During the implementation of the project “Regional Identity of Russia: Comparative Historical and Philological Research,” the specialists of Berezovich’s group conducted field research, meeting with informants from towns and villages of the Sverdlovsk and Chelyabinsk Regions. Thus, an electronic card catalog of 4,000 titles was formed.

In addition, written sources such as mineralogical dictionaries, the works of famous mineralogists (for example, the first Russian academic mineralogist Vasily Severgin), and medieval lapidaries – works devoted to the magical properties of stones – were studied.

“Studying the lapidaries and classifying their data, we found out, for example, that the definition “Mary’s glass” (so in the Ural they call mica as well as leafy gypsum) was formed under the influence of Western European languages, that is, in fact, the translation of Latin “glacies Mariae”, French “glace de Marie”: this is explained by the special properties of the stone (purity, transparency), which link it in popular consciousness with the Virgin Maria. Amethyst is named “talyan” in the Ural because it reminded our ancestors of the Italian glass, and garnet was named “venice” because of its resemblance to the Venetian glass. Products of these southern European industrial and art schools were well known in our region,” says Berezovich.

Collecting data on the lexicon and toponymy of stone is a new stage in the work of the world-renowned toponymic expedition of UrFU. It was created at the Department of Russian Language, General Linguistics and Verbal Communication by Aleksandr Matveev, the founder of the School of Ural Onomists and Etymologists and a Corresponding Member of the Russian Academy of Sciences (at present, the Head of the Expedition is Elena Berezovich). For 60 years, the expedition has been collecting material, amounting to more than 4 million units of storage today. It is collected not only in the Urals, but also in the Russian North, as well as in the Volga Region and Western Siberia. This allows to conduct comparativist research. Thus, it turns out that many Ural place names come from the Russian North, from where the Ural was settled by Finno-Ugric peoples. The names of some stone guardian spirits came from the territory of modern Tatarstan and Bashkortostan, and the name of the spirit Shubin even came from Donbass in the 1920s-30s.

In turn, the Laboratory of Primary Sources Research studies how documents from the imperial period of Russian history reflect the evolution of territorial administration systems (the Laboratory is one of the leaders in the country in terms of its contribution to scientific knowledge of administrative governance in New Age Russia).

Russian supreme power, says Dmitry Redin, began to delineate territories, to form regions, and to choose models of governing them in its interests in the New Age, at the turn of the XV-XVI centuries. And until the 30s of the XVIII century the Ural, both at the level of domestic relations and officially, in accordance with the administrative and political glossary, did not stand out from Siberia, forming the western counties of the vast Siberian province. The regional mining administration was called the Siberian Ober-bergamt (regional Mines Inspectorate), and later the Chancellery of the Chief Board of the Siberian and Kazan Plants. These “layers” are still evident today: for example, the Permians, who are part of the Volga Federal District, identify themselves as Ural residents, and the Tyumen residents, who live in the Ural Federal District, identify themselves as Siberians.
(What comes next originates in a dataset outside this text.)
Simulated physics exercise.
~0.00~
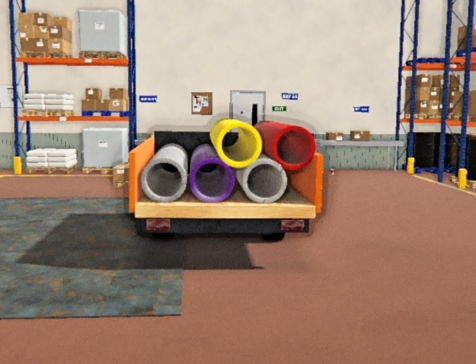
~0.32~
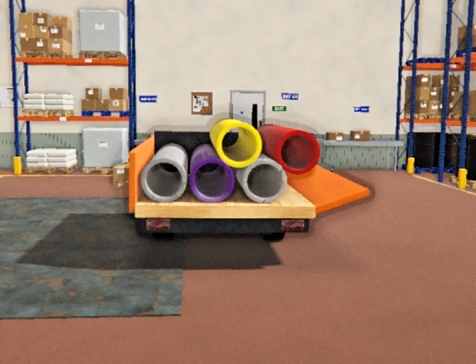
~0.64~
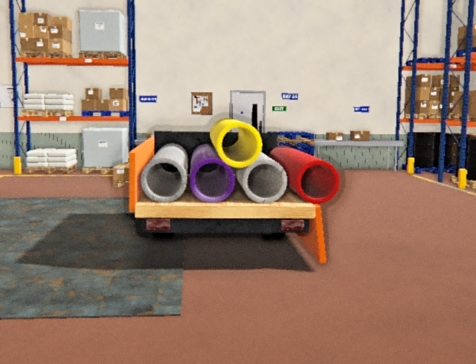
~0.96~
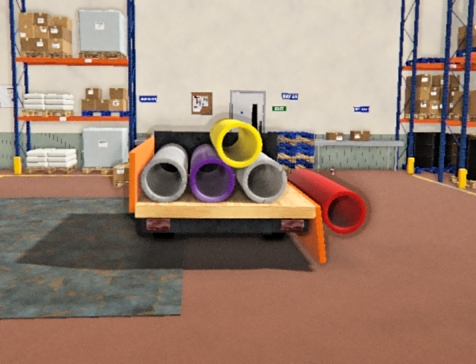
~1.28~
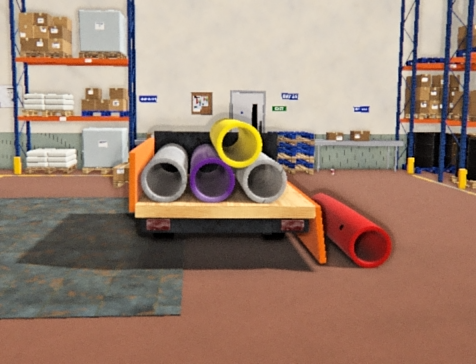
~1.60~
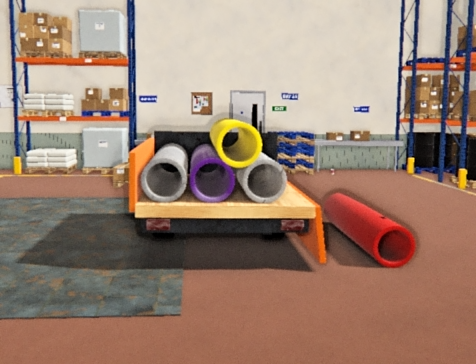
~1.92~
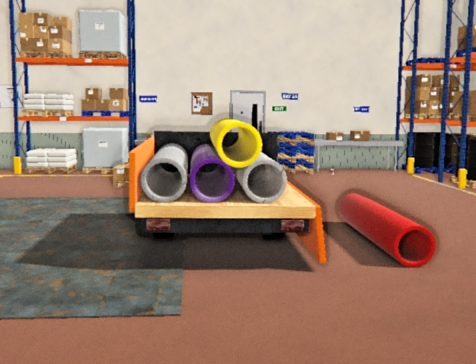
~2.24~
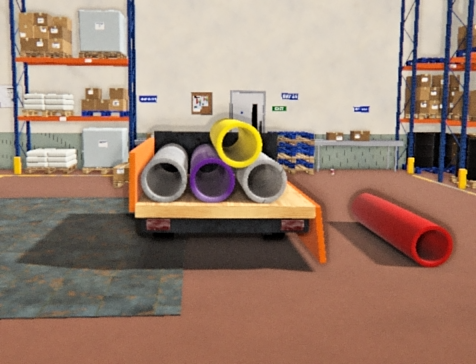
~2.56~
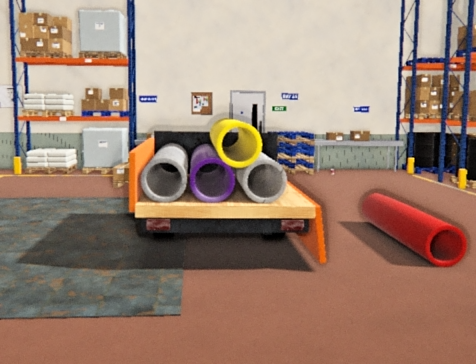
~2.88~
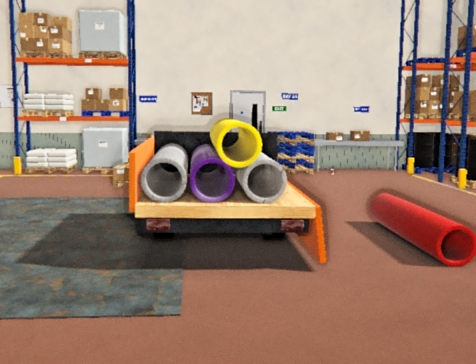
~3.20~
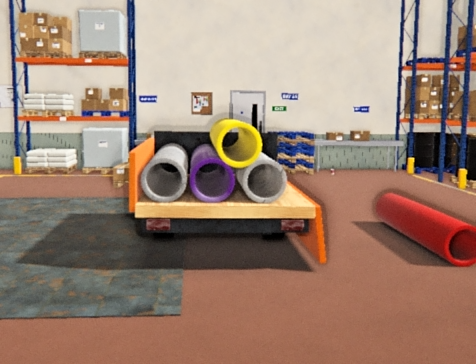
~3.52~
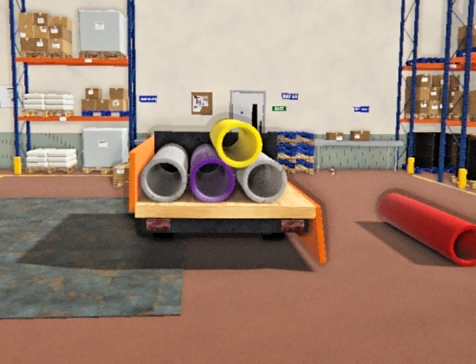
In a warehouse, a trailer's right side drops and the red pipe rolls off rightward onto the floor.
At the same time, since the time of Peter the Great, the Ural, as a territory of special status, had developed a unique administrative system that met the need to build a major industrial cluster, stresses Dmitry Redin. Whereas regional “capitals” of general civil administration were located first in Tobolsk and then in Perm, Ekaterinburg served as the center of an independent extraterritorial mining and factory department. Moreover, this departmental model of government proved effective only in Ekaterinburg: in Moscow and Kazan the regional Mines Inspectorate proved ineffective. The two strong centers of power – in Ekaterinburg and Perm – constantly competed with each other, which had an impact until the late Soviet period, for example, in the rivalry between the universities of both cities.

The second component of the research project of the Laboratory of Primary Sources Research is comparative studies of unique models of territorial administration in the Ural, in the Central Russian provinces, in the Baltic German provinces taken from Sweden during the Great Northern War – Livonia and Estland, and in the Malorossia. In this work, Ural Federal University scientists rely on a huge array of historical documents, which over the past two decades have been collected and studied by the laboratory, as well as colleagues in other cities and regions.

“The supreme power puts up with regional diversity as long as it is weak. That is why in 16th century Russia it was enough for the supreme rulers that the regional elites retained general loyalty, recognized the supreme jurisdiction of the center, its right to collect taxes and foreign policy. However, as the central state apparatus strengthened and – at the same time – the political and economic life of the country became more complex, there was a movement towards unification, suppression of regional originality. Keeping a balance between centralization and autonomization is one of the primary tasks of the supreme power in such a heterogeneous country as Russia. We study how successfully this task was solved in the New Age, under Peter the Great and after him,” describes Dmitry Redin.

The third component in the work of the project’s Laboratory of Primary Sources Research is the study of the anthropology of power: why the heads of administrations acted one way or another, what determined their choice of ideas and actions, how it was expressed in the formal and informal language of power, in vocabulary and speech manners, in patrimonial, patron-client relations. This field of research is an area of joint efforts not only by historians, but also by philologists, psychologists, and sociologists of the UrFU.

“We have access to documents, themes, and approaches that, because of ideological doctrinaireism, were not available to Soviet scholars. Thus, we are discovering information not known to our predecessors-about what in New Age Russia determined the choices of both individuals and society as a whole,” Redin concludes.

The result of the project “Regional Identity of Russia: Comparative Historical and Philological Studies” will be books, monographs, and scholarly articles. The authors have applied for the continuation of research through 2025 and expect funding commensurate with the significance of the project.